Now when it comes to food, I don’t have any problem with Subway generally. Sure, their meat is all pre-sliced, processed, and kind of rubbery in consistency, but when you’re feeling lazy but at the same time you don’t want to eat too much like a slob, Subway is that sort of happy compromise of quick food that’s not completely abysmal to your health. Sure, in the end, Subway for me is like the popular joke about Chinese food and I’m often hungry again in an hour, but for those 59 minutes prior, I’m typically satisfied, and not completely guilty.
Granted, the Subway closest to my house is staffed by a bunch of hoods that once tried to swindle me, and actually thought I was gullible enough to believe that subs for three people would equate to $22 but that’s another story for another time.
But this Subway commercial is pretty stupid, as just about the vast majority of commercials typically are. But it’s at the 0:13 second mark where the commercial goes from typically stupid to especially stupid, when they show a bunch of overenthusiastic teenagers dressed to the nines on what appears to be the night of the prom – going to Subway for dinner.
Look, I know the whole world is dealing with some hard economic times right now, but when you’re taking your prom dates to Subway for dinner, there are clearly misguided priorities in play at the moment. Now I’ll give it up to the one kid for really selling the enthusiasm and even keeping up his gentlemanly duties of holding the door open for the girls, but I have to imagine that the actors and actresses were even thinking in their heads “ugh, fuck no, going to Subway on prom night??”
But the rest of the commercial goes downhill really fast. From the Hispanic-looking kid explaining to his date (0:17) how the customization works, as if there was actually a chance that she had never ever been to one of the 37,000 Subways on the planet, to where the same kid is clearly speaking with his mouth full (0:20), probably making a joke about how funny it is that they’re portraying high school kids going to fucking Subway on the night of the prom, while the others laugh in agreement at the irony of the situation.
It also doesn’t help that they’re all minorities; invisibly implying that all the white kids are the ones packing the fancy restaurants, arriving in limousines and eating steaks, lobsters and lavish imported produce, while Pedro and Jamal are buying six-inch turkey subs for everyone. Part of the point of the prom is to have a time that is extraordinary, with hopes that it ends up with some teenage sex.
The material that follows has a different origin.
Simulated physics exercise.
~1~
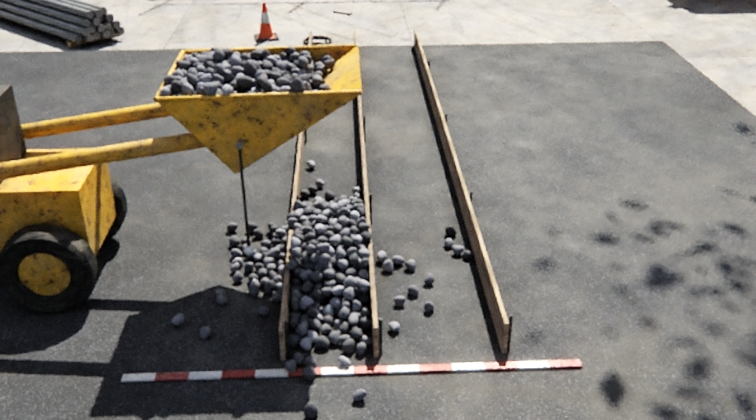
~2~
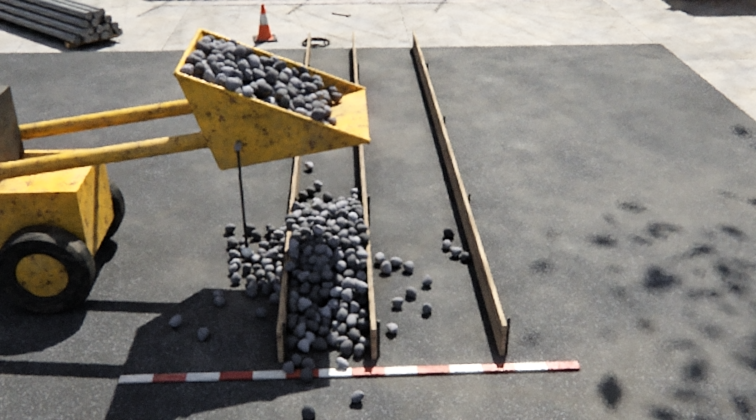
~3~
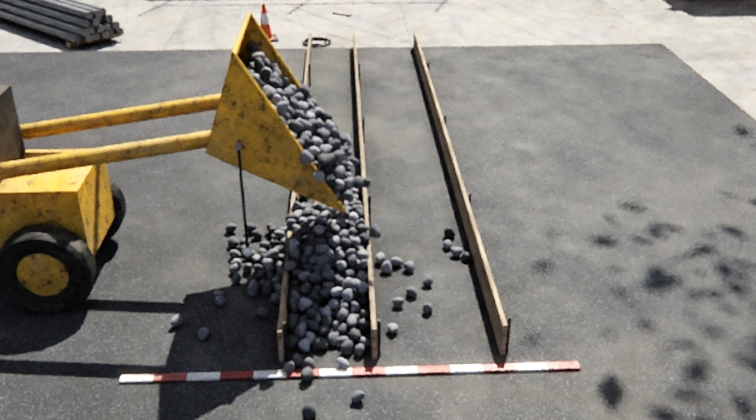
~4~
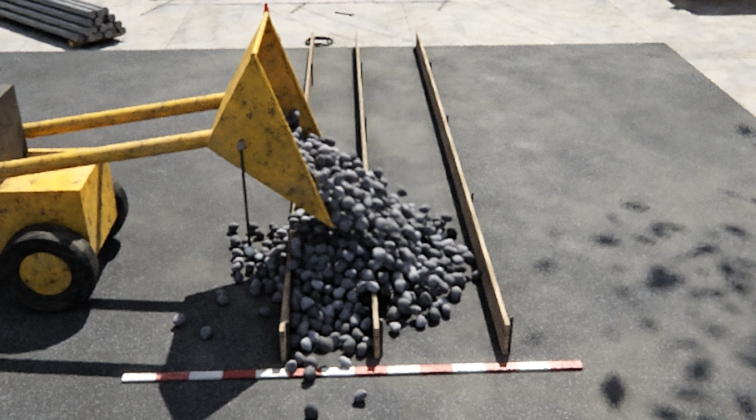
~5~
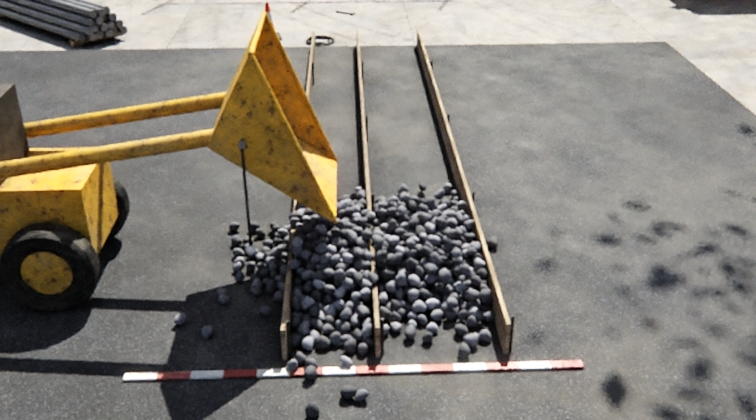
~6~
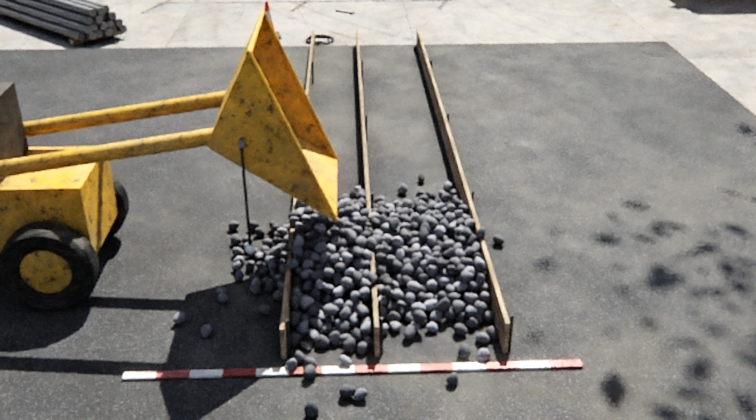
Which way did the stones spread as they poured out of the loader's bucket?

I’d classify going to Subway as something that is quite ordinary, and I’d wager that in reality, would most definitely put the kibosh on any chance of any teenage nookie at the end of the night.
But I’d have to say that in spite of this horrifically misguided attempt at commercial, it’s ironically rescued at the very end by Ryan Howard, the Philadelphia Phillies’ $125 million dollar first baseman, who schills for Subway on the side. But it’s almost ironically perfect the way he goes BAM at the end of the commercial, pointing down at the table. It’s like he’s asked what a stupid commercial really is, and he smiles, leans back in his chair and goes “BAM, this is, bitch.”